On retrouve là une idée bien durkheimienne, même dans le choix du vocabulaire - le terme "spéculation" n'est pas là par hasard - selon laquelle la sociologie et les sociologues doivent se préoccuper de leur utilité, ce que font déjà les autres scientifiques, même s'ils se justifient sans doute différemment. Mais il n'y a pas de raison que cette utilité se fasse seulement au niveau des décideurs ou des politiques publiques, mais également au niveau individuel, de celui qui cherche à comprendre ce qui lui arrive. C'est dans cette perspective que l'on peut lire Pays de malheur !, une excellente lecture d'été pour ceux que ça intéresse.

Vous venez de lire la première note de lecture de Une heure de peine, ou du moins ce qui s'en rapproche le plus.
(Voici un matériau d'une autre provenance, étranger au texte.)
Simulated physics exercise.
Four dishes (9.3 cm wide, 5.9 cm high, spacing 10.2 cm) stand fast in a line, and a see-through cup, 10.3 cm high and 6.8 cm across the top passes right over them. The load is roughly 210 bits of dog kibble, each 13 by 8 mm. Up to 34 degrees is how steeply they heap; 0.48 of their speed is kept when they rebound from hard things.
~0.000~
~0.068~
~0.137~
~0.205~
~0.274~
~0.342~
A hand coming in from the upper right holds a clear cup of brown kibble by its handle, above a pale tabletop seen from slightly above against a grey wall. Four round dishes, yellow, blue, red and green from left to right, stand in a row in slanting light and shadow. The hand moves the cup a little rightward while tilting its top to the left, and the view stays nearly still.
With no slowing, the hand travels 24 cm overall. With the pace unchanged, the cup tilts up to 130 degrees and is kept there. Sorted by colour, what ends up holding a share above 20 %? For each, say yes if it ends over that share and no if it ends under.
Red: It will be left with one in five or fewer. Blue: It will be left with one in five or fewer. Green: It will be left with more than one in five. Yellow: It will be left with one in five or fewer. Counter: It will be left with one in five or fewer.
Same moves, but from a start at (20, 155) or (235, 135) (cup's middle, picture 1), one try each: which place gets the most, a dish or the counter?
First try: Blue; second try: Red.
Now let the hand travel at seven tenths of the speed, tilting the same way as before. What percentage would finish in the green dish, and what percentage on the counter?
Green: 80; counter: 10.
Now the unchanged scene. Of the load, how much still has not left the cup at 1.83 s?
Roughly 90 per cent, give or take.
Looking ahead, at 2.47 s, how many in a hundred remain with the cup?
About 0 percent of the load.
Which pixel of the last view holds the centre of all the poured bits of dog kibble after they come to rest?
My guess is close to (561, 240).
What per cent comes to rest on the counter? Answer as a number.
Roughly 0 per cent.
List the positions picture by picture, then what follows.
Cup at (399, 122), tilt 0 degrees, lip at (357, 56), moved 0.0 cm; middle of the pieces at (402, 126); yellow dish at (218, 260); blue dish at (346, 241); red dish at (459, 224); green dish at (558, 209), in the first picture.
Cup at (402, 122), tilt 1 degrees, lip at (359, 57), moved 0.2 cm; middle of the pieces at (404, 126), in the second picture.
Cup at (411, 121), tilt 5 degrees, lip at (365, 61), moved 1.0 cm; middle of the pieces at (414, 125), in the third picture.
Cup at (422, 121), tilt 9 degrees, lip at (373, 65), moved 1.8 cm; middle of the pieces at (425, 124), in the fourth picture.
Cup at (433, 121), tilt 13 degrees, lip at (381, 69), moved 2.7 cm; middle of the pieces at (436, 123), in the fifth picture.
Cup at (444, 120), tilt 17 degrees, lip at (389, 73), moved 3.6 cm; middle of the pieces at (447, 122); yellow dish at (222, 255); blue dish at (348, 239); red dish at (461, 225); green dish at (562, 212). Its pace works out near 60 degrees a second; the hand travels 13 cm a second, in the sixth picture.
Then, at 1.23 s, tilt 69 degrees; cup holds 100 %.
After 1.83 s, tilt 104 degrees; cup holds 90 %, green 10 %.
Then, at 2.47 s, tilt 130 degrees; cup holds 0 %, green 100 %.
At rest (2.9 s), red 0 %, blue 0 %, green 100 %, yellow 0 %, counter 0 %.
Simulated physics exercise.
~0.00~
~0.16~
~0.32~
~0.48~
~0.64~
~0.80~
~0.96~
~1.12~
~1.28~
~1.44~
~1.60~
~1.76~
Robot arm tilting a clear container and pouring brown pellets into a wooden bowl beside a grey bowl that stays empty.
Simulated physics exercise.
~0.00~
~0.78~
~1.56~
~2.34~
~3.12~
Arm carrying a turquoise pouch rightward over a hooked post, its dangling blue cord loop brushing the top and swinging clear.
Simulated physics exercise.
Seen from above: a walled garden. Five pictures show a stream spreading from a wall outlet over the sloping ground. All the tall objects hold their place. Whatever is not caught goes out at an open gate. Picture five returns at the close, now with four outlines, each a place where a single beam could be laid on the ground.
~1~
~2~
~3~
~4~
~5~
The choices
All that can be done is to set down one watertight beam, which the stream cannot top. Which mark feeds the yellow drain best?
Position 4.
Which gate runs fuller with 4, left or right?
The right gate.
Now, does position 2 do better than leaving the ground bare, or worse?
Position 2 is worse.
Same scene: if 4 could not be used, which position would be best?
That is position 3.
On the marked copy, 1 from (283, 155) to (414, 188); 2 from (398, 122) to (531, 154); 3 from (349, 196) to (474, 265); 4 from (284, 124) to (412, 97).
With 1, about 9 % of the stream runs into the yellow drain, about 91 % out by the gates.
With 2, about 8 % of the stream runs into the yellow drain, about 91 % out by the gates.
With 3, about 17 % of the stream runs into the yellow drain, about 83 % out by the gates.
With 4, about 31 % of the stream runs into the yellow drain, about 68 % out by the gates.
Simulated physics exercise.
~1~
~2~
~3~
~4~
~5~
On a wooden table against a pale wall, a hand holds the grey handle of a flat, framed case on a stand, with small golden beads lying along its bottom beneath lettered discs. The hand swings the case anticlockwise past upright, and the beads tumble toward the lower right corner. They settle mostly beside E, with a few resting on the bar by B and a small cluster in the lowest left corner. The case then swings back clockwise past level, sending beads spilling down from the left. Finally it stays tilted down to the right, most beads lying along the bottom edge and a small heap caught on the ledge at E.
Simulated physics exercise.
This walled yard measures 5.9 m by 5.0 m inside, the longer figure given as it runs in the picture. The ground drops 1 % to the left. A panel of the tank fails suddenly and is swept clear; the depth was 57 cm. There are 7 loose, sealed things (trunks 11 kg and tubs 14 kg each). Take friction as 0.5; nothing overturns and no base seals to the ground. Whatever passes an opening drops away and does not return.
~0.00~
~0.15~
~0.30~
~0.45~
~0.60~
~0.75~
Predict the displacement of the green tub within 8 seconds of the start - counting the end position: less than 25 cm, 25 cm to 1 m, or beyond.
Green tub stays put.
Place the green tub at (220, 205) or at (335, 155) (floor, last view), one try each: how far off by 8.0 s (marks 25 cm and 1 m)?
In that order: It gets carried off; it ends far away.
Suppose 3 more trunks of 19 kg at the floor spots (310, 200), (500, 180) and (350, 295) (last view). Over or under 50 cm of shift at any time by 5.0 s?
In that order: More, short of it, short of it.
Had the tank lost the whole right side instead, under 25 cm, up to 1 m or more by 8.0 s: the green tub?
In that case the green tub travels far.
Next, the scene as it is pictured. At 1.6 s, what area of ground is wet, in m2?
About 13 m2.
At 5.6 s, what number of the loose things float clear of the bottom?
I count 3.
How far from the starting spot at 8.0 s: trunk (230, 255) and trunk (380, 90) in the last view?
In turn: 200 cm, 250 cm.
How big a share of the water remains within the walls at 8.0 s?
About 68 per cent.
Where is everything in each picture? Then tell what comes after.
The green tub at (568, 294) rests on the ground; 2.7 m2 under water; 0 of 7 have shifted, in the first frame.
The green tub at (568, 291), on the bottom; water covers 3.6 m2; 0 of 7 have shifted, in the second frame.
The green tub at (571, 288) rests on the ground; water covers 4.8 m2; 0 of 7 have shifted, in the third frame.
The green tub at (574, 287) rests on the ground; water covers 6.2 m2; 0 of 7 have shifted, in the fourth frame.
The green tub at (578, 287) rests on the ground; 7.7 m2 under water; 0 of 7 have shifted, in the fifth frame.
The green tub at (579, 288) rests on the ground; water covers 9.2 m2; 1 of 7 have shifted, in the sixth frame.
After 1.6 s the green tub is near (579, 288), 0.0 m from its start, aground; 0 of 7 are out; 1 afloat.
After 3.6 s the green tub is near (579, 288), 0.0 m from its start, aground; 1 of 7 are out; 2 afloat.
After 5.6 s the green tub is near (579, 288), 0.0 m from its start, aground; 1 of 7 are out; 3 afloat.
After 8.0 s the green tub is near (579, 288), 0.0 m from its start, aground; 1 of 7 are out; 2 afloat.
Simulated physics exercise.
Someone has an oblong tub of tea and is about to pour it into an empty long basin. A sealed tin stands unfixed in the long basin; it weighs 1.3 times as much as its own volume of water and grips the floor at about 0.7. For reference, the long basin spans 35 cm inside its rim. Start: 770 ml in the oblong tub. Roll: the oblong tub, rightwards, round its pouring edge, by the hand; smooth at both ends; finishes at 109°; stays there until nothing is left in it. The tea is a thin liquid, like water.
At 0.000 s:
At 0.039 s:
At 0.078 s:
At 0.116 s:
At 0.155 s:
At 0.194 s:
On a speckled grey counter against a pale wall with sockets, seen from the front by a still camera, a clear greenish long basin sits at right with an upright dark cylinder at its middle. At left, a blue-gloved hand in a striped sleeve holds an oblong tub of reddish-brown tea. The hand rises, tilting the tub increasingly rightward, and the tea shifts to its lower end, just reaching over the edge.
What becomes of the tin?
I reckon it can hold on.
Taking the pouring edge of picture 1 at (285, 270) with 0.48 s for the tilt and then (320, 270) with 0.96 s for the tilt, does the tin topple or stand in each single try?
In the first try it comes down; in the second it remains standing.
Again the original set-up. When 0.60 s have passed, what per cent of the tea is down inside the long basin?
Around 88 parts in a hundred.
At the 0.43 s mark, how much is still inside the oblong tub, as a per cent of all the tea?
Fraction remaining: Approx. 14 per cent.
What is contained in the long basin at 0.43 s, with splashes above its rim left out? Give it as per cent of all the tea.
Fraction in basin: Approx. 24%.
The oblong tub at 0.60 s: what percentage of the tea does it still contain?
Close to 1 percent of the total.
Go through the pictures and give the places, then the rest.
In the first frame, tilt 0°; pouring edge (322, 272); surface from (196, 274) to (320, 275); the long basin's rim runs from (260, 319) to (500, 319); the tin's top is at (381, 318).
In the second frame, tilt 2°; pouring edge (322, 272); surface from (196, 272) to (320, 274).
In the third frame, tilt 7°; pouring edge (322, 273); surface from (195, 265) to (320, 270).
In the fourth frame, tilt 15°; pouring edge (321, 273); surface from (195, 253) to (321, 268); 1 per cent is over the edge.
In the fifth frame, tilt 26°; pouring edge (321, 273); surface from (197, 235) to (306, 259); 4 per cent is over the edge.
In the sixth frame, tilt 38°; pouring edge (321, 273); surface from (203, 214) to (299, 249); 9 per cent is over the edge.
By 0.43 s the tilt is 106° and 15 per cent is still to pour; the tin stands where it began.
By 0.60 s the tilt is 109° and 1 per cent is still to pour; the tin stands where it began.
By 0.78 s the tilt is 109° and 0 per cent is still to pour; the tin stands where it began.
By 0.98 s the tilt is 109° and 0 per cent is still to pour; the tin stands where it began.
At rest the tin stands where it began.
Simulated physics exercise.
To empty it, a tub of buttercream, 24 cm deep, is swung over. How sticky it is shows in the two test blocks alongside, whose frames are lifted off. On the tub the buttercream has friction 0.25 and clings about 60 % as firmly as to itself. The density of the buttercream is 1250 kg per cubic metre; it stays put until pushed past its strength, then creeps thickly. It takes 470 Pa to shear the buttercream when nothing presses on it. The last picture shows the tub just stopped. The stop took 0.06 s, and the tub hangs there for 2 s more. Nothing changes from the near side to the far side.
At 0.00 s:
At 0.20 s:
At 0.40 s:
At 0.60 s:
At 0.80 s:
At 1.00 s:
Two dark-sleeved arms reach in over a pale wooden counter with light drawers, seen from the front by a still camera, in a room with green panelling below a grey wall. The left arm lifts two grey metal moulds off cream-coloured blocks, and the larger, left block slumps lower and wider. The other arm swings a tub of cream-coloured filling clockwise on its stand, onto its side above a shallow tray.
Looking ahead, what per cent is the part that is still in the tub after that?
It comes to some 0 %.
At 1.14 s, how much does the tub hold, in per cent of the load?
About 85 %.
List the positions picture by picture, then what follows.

Je n'ai pas envie de faire des résumés ou des fiches de lecture sur mon blog, mais plutôt de donner quelques clefs de lecture ou quelques commentaires. Il y en aura peut-être d'autres à l'avenir. Pour l'instant, le blog va prendre quelques vacances, étant donné que je ne suis pas sûr d'avoir accès à Internet pendant quelques temps. Mais bon, je ne suis pas le premier.

[1] Robert Castel, "La sociologie et la réponse à la demande sociale", in Bernard Lahire (dir.), A quoi sert la sociologie ?, 2004

2 commentaires:

Anonyme a dit…

Si je peux me permettre : avant de lire "Pays de malheur", il est fort bon de passer par le "premier tome" si j'ose dire, savoir l'ouvrage de Stéphane Beaud "80% au bac... et après ?". D'accord c'est un pavé, mais on peut pour les non-spécialistes s'épargner les questions de méthodologie (la description du terrain d'enquête notamment) pour aller directement à la partie concernant les 4 jeunes gens lâchés en 1e année d'AES.

Denis Colombi a dit…

Shame on me : j'aurais du le préciser dans la note. Tiens, pour me faire pardonner, je ferais une note de lecture sur le premier tome... quand je serais definitivement de retour (ce qui va dépendre de la vélocité d'Alice à transférer ma ligne).